Saturday, November 6, 2010

How about those elections, huh?

I'll give the run-down to Maher:



We dodged many bullets, but there are so many we did not. Rand Paul will be a Senator from Kentucky--but then again, he is replacing Jim Bunning, who wasn't so tightly wrapped himself. Also, the curtain hasn't exactly descended on Joe Miller just yet, even though I suspect it will.

What does it all mean? Is it Obama's fault? Pelosi's?

How about--the messaging problem with the Democratic Party is endemic and affects both media presence and campaigning, and also--maybe we needed more oomph! I was a "hope and change girl"--but I'm old enough to know better. I attended my polling place knowing I would be casting a meaningless vote for my Congresscritter (Patrick Murphy--who lost to Mike Fitzpatrick), my Senator (I wanted Sestak, but the ineffebly effed-up Club for Growth candidate Toomey won) and the Governor I wanted (Dan Onorato, who seemed sincerely like a guy who wouldn't suck, but now my state will be run by Tom Corbett, who I really think will.) Why did the people who I thought would suck win?

I think it's because Dems can't articulate pride in what we have accomplished and demonstrate how it affects people's day to day lives--even though that's the important part and why we have the policy preferences we have. The campaign money isn't so much on our side, but I'd rather blame humility or liberal reticence to display any will to power. Me--I wish we talked bigger. I think we should have taken advantage of our majority to do votes that sent a message. The GOP blocked a bill that had an impact on US jobs--yet they got voted in because of high unemployment?
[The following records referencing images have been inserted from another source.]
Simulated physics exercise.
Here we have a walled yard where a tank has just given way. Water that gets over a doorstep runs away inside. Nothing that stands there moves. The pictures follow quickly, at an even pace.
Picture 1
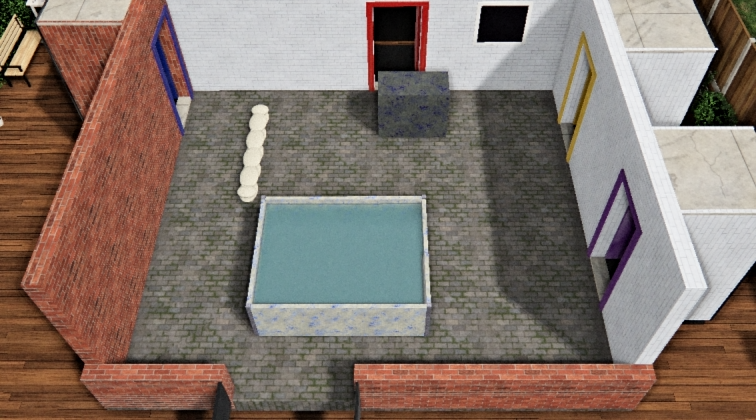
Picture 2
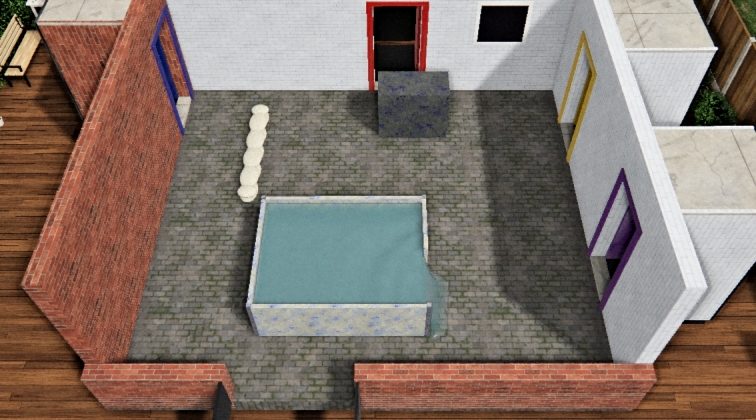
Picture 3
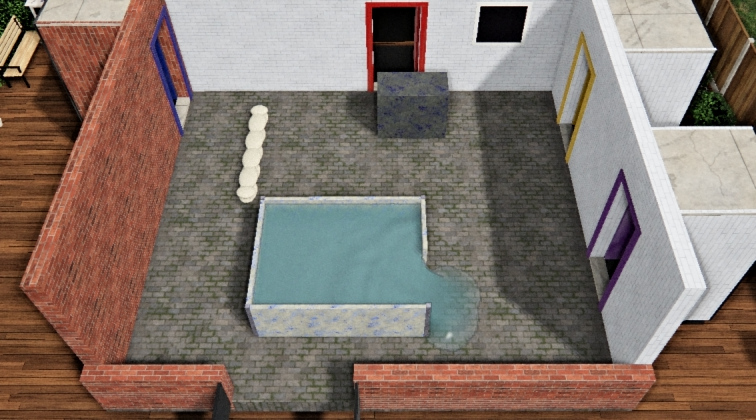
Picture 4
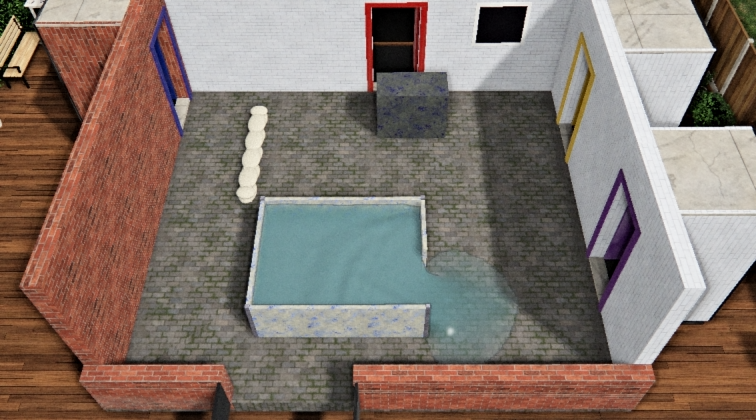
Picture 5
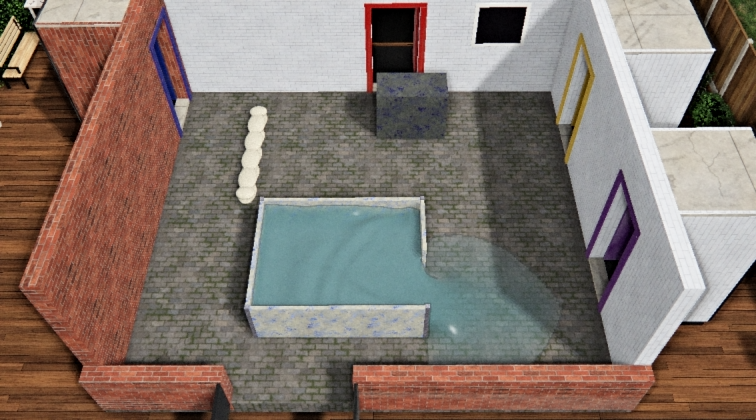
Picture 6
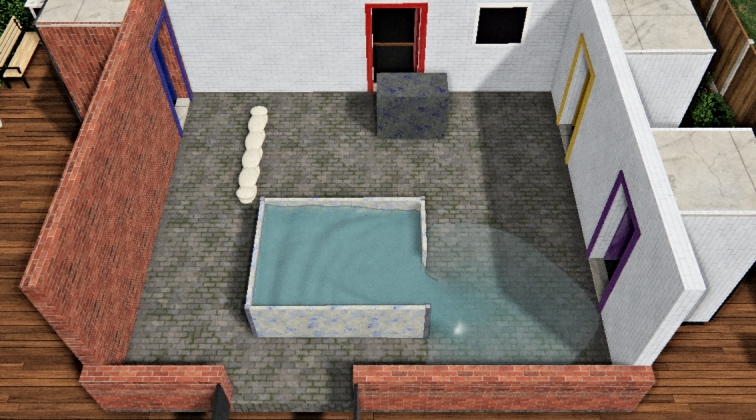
In a walled yard paved with grey stone, a rectangular tank stands full of still water near a dark block and a row of pale rounded shapes. Water breaks out through the tank's right side near the front corner, then fans across the paving toward the purple-framed doorway, spreading wide and thin.
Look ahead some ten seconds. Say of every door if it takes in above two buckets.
One by one: The yellow door takes more than that; the red door takes more than that; the purple door takes more than that; the blue door stays under that.
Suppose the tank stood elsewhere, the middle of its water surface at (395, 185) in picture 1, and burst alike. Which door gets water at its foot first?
That is the door marked purple.
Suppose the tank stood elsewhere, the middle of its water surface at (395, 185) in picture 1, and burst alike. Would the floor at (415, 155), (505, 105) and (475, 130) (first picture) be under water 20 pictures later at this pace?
In that order: Not flooded, wet, covered.
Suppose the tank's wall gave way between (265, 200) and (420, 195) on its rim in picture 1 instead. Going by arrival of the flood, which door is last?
That is the door marked purple.
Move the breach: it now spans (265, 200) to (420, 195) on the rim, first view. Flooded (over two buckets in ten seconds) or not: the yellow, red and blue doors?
One by one: Yellow floods; red is over; blue lets more in.
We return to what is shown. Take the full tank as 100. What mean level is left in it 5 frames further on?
Near 74 in a hundred.
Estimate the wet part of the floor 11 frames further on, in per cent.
Near 20 in a hundred.
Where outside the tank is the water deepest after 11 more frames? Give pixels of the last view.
At about (557, 376).
A moment on, water covers 20 % of the floor; the yellow door not reached, the red door not reached, the purple door over two buckets in, the blue door not reached.
Next, water covers 20 % of the floor; the yellow door wet at the sill, nothing in, the red door not reached, the purple door far over two buckets in, the blue door not reached.
Then, water covers 35 % of the floor; the yellow door under two buckets in, the red door not reached, the purple door far over two buckets in, the blue door not reached.
Later, water covers 60 % of the floor; the yellow door under two buckets in, the red door under two buckets in, the purple door far over two buckets in, the blue door not reached.
In the end, water covers 90 % of the floor; the yellow door far over two buckets in, the red door over two buckets in, the purple door far over two buckets in, the blue door wet at the sill, nothing in.
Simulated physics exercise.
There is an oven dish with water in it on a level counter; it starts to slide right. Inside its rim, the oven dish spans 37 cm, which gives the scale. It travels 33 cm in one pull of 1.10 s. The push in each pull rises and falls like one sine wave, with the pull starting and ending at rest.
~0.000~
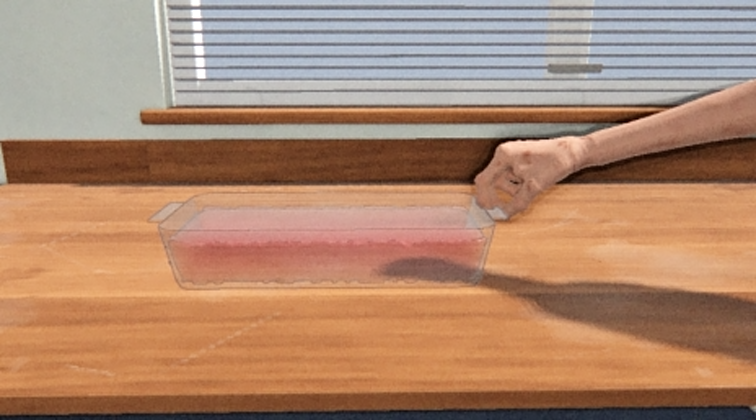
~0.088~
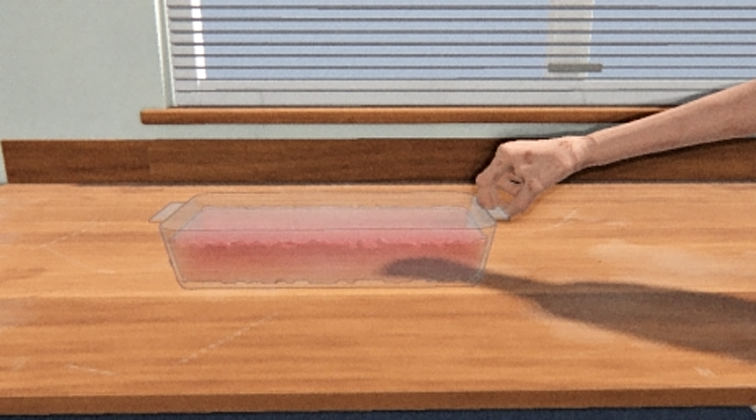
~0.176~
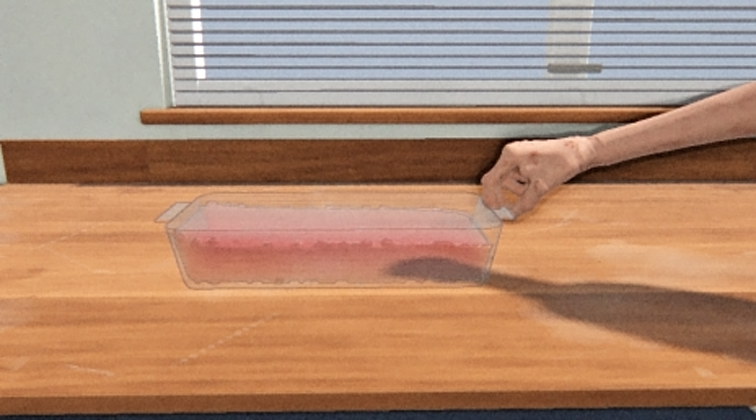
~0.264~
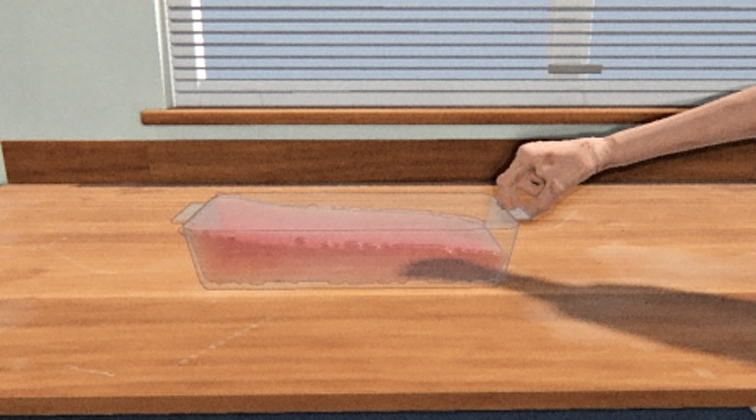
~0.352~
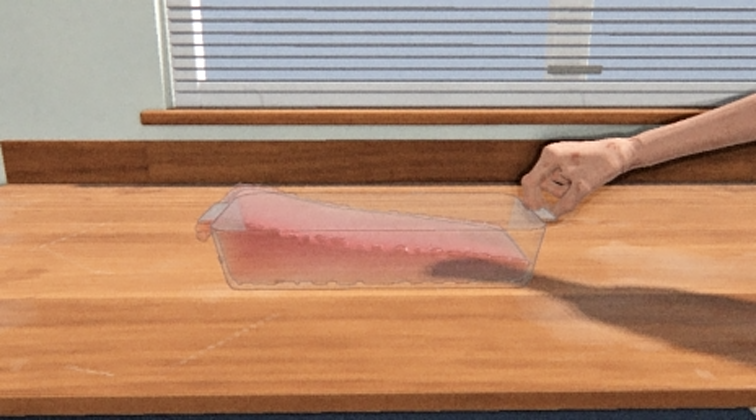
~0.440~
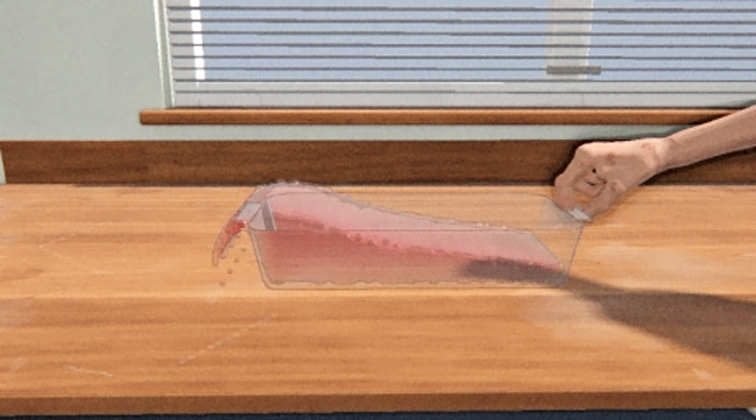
At the start, a hand grips the right end of a clear dish of pinkish liquid, nearly level, on a wooden counter. The hand pulls the dish right, slowly then faster, and the liquid climbs at the left end, finally pouring over that rim in a small stream with drops.
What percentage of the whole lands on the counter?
Close to 32 per cent.
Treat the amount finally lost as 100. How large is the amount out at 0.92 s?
Around 50%.
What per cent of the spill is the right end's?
Roughly 70 percent.
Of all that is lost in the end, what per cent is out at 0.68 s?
20 per cent, roughly.
After 0.68 s it has gone 24 cm; 8 per cent is out over the left end and 0 over the right.
After 0.92 s it has gone 32 cm; 8 per cent is out over the left end and 8 over the right.
After 1.16 s it has gone 33 cm; 8 per cent is out over the left end and 21 over the right.
After 1.40 s it has gone 33 cm; 8 per cent is out over the left end and 21 over the right.
In the end 32 per cent is out in all, 10 of it over the left end.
We should have fucked them in the media for it--these shits sided with outsourcers! But we failed to bring it across as a real thing people needed to confront. It still is, though. The corporations will still be outsourcing. And our workers will continue to be fucked. So maybe next cycle we can run on that, huh?

But yay--it looks like so many of the worst are put down--O'Donnell, Angle, um, but still, West? Paul? We still allowed crazies in our government. It isnt so much of a success that the ones who got in weren't the craziest, or the worst--although I'd like to believe they will be so fail as to be genuinely self-term-limiting. But it would have been more satisfying for me if all the crazies got rejected for the political gimmicks their campaigns were. As it is, some real tea-heads are going to be in our House. I hope their terms are so very "one and done". I feel disillusioned by the electorate, but I still think Democrats can make some positive change--

For one thing, the Blue dog coalition is busted--and I was never a fan. I want us to pull left. Seriously. I don't care how dumb anyone finds that after a right-ward skewing vote--pull left. Because it's the only way our moderates look centrist enough. Because it's the only way we get good guys like Alan Grayson (who I just love) back. Because this game is tug of war and we don't win unless we are tugging. Because we have important things to introduce about social justice and human rights that won't get a voice unless we vocalize them, and because the other side is wrong. We don't want to skew towards wrong--if you think you are right: show it!

Anyway, that's my message. I don't blame Pelosi or Obama ultimately, since they have been used by the opposition to represent what it is they don't like, which doesn't need to mean squat to me. I like them both, and I will like them both, long after this election season is just a stain in my rear view. I'd have liked them to be more vocal, but I suspect they hedged on purpose, to lower expectations in line with results--I'd like to think they could have pumped those results up with more unity and enthusiasm-but I know my liberal people. We just don't fall in line. And they'd rather not try if it meant fail, and being associated with failure. Which I think means we lefties need better infrastructure, since we don't hew to message-conformity. But I think we'd do better if we did--a little.